Success in college football can be attributed to many things. It can come as a result of culture, coaching, player development, specific moments and even luck. There is nothing, however, with a more strict cause-and-effect relationship than recruiting success and winning national titles.

A main talking point of Wisconsin Athletic Director Chris McIntosh, new Head Coach Luke Fickell and members of the new coaching staff has been the program will compete for and win championships. Whether it’s Big Ten championships or national titles, McIntosh has set a duantingly-high standard for the new regime.

Getting to and winning a national title will be a step-by-step process for the Wisconsin program. There is a recent trend of losing the Big Ten West to reverse, that before reversing a longer history of losing the conference title game, that also likely before an appearance in the College Football Playoff, and so on.

This is not an article to predict what will or will not happen when the 2023 Badgers take the field against a relatively poor schedule with all of the in-house changes that have been made.

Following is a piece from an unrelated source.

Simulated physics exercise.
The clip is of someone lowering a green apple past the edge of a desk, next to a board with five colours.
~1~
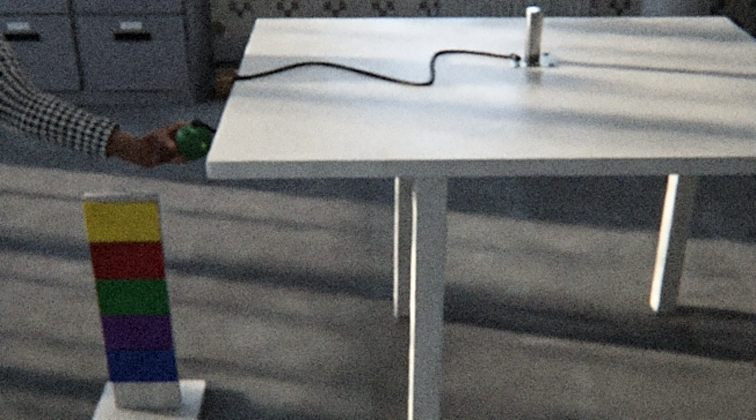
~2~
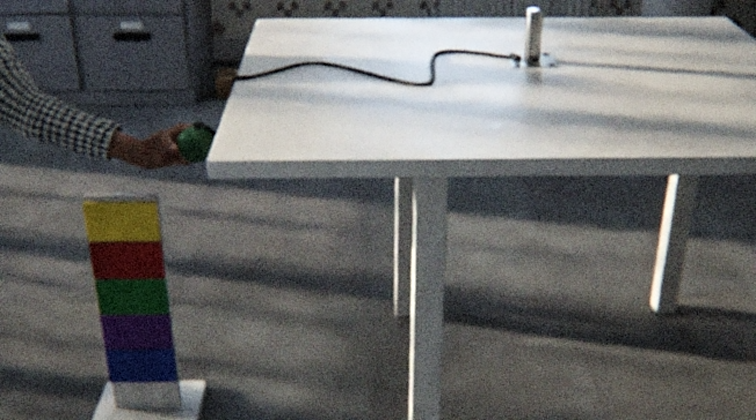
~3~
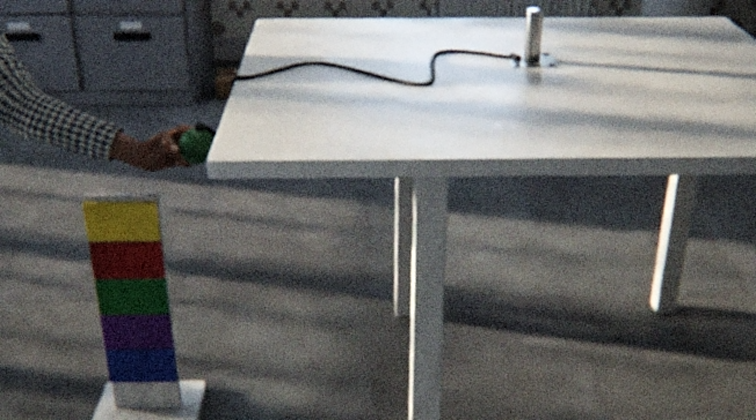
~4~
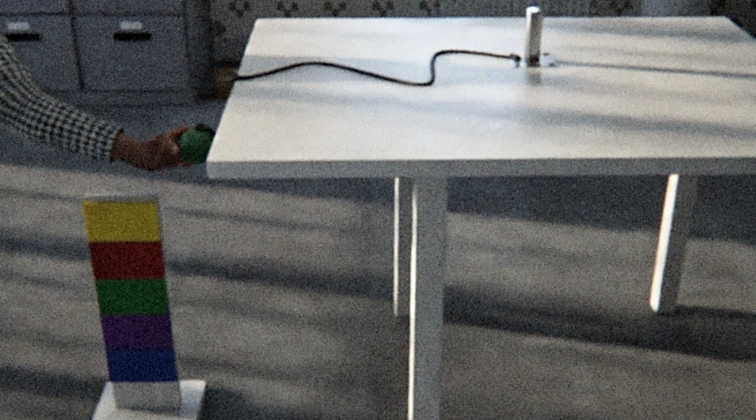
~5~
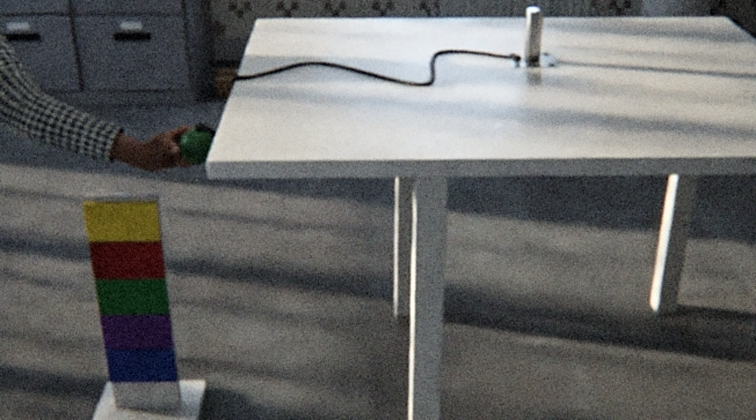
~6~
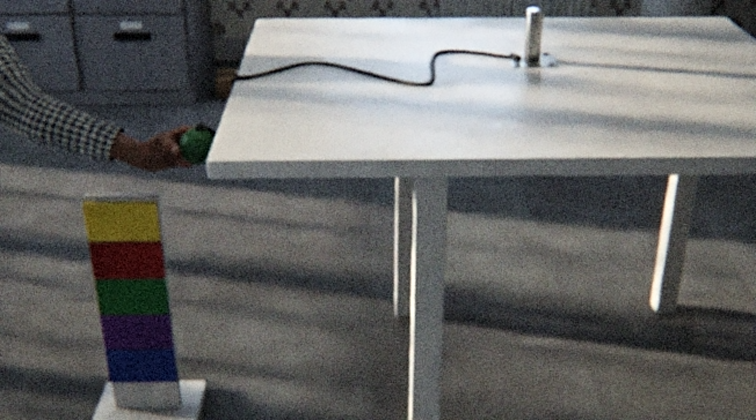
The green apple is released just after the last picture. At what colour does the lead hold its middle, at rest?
Its centre hangs level with the green band.
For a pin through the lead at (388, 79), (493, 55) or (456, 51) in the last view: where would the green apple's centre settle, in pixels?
Try by try, around (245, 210), (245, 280) and (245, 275).
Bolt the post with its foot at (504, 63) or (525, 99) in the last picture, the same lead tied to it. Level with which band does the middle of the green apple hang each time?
In that order: Purple; purple.
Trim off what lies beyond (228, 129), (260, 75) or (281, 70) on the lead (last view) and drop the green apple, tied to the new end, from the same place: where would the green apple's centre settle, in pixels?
Near (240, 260), (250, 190) and (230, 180).
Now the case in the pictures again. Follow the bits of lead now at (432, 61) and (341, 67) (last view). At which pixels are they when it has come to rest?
The first at (408, 67), the second at (235, 88).
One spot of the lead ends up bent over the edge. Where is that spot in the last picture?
At (346, 68), roughly.
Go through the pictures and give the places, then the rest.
Green apple (194, 142); yellow (122, 223); red (127, 261); green (132, 298); purple (137, 333); blue (141, 367), in the first picture.
Green apple (196, 144); lead through (479, 53) (432, 67) (398, 81) (324, 64) (250, 77), in the second picture.
Green apple (197, 146), in the third picture.
Green apple (198, 146); lead through (479, 53) (432, 67) (398, 81) (324, 64) (250, 77), in the fourth picture.
Green apple (198, 146), in the fifth picture.
Green apple (198, 146); lead through (479, 53) (432, 67) (398, 81) (324, 64) (250, 77), in the sixth picture.
A little later, apple near (238, 277); level with green.
Next, apple near (258, 280); level with green.
When it is over, apple near (250, 286); level with green. Its middle rests at the green band.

Instead, this is an article to simply point out a longstanding trend in the sport that says 2023 is way too early for a national title to be the expectation. I’m just the messenger.

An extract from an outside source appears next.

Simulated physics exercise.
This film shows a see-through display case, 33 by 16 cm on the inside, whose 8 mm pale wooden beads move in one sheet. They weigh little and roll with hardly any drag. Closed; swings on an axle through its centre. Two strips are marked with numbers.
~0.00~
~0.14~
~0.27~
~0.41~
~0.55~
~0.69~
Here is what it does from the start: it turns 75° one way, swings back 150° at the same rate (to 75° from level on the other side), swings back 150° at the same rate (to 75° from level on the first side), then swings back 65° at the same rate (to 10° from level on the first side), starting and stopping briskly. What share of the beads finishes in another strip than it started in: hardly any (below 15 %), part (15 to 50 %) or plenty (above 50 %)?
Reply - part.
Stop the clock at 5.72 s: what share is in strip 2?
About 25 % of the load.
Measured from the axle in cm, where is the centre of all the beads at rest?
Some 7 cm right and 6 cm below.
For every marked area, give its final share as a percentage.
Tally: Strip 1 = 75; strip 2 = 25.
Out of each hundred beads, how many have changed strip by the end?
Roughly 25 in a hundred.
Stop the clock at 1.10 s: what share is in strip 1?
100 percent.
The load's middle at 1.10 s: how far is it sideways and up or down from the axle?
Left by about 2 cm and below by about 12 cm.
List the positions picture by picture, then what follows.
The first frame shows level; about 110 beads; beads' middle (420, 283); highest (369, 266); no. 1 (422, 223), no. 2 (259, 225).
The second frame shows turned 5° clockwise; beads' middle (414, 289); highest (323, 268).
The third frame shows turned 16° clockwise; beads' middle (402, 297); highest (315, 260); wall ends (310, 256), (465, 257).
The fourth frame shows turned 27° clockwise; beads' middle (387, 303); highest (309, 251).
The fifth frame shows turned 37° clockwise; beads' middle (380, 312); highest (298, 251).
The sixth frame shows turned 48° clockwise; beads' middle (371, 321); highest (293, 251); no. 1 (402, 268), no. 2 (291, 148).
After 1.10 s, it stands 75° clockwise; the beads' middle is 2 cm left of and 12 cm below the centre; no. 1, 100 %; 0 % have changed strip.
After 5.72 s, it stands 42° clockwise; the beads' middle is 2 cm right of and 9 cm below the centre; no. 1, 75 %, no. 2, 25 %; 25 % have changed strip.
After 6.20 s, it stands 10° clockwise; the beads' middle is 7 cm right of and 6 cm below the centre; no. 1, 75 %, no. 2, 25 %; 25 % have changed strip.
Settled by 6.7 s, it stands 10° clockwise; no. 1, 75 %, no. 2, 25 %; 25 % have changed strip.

The trend is a metric coined by 247Sports and CBS Sports’ Bud Elliott: the Blue-Chip Ratio. In simple terms, no team has won a national title in the online recruiting rankings era without at least 50% of its roster consisting of blue-chip talent — 4-star and 5-star recruits.

Some teams not at that threshold have played for a championship, 2022 TCU being the most recent example. But none belowthe 50% threshold have ever won it.

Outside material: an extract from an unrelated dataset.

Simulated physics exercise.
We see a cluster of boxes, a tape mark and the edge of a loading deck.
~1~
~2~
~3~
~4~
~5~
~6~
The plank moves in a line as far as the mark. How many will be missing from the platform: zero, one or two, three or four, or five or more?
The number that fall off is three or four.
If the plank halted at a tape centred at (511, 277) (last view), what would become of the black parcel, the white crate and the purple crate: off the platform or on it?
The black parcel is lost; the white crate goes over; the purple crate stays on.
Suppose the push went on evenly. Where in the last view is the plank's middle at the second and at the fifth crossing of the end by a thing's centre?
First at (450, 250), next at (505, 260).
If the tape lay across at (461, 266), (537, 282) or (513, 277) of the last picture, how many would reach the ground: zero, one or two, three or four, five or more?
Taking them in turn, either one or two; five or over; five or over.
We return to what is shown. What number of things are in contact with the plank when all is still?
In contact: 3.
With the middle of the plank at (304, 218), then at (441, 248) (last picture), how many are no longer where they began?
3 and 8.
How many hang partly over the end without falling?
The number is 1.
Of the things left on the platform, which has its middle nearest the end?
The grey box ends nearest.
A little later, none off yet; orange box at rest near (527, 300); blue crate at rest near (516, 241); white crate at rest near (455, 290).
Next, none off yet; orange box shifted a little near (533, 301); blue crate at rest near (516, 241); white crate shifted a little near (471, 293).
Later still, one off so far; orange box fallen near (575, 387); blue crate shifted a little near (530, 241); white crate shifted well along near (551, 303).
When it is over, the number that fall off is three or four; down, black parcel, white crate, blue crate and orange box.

After all of the additions through the portal, the 2021 recruiting class still on campus and with the 2023 Badgers set to be talented all over the field, did Wisconsin make this year’s list? Unfortunately not.

This year’s list is Alabama, Ohio State, Georgia, Texas A&M, Clemson, LSU, Texas, Oklahoma, Oregon, Notre, Dame, Florida, Miami, Penn State, Michigan, USC and Auburn.

For reference, Wisconsin’s highest recruiting output to this date was the 2021 class. It finished with a Blue-Chip Ratio (BCR) of 26%. The BCR of the incomplete 2024 class which Fickell has done an impressive job of building: 16%.

This is not written to doubt what Wisconsin can achieve this season or in the future under Luke Fickell, but rather to point out the importance of the recruiting trail and transfer portal in today’s world. Fickell and his staff have done a commendable job acquiring talent in a short time frame to compete this season. That standard of talent will need to be raised even further before the program reaches the pinnacle of the sport.

Football is still football, and the games need to be played on the field. But Wisconsin likely will not be mentioned in the class of Alabama and Ohio State until some of the three-stars become four-stars and the program raises its recruiting floor and ceiling. If Fickell does that, it could very well be the most impressive coaching job the sport has seen.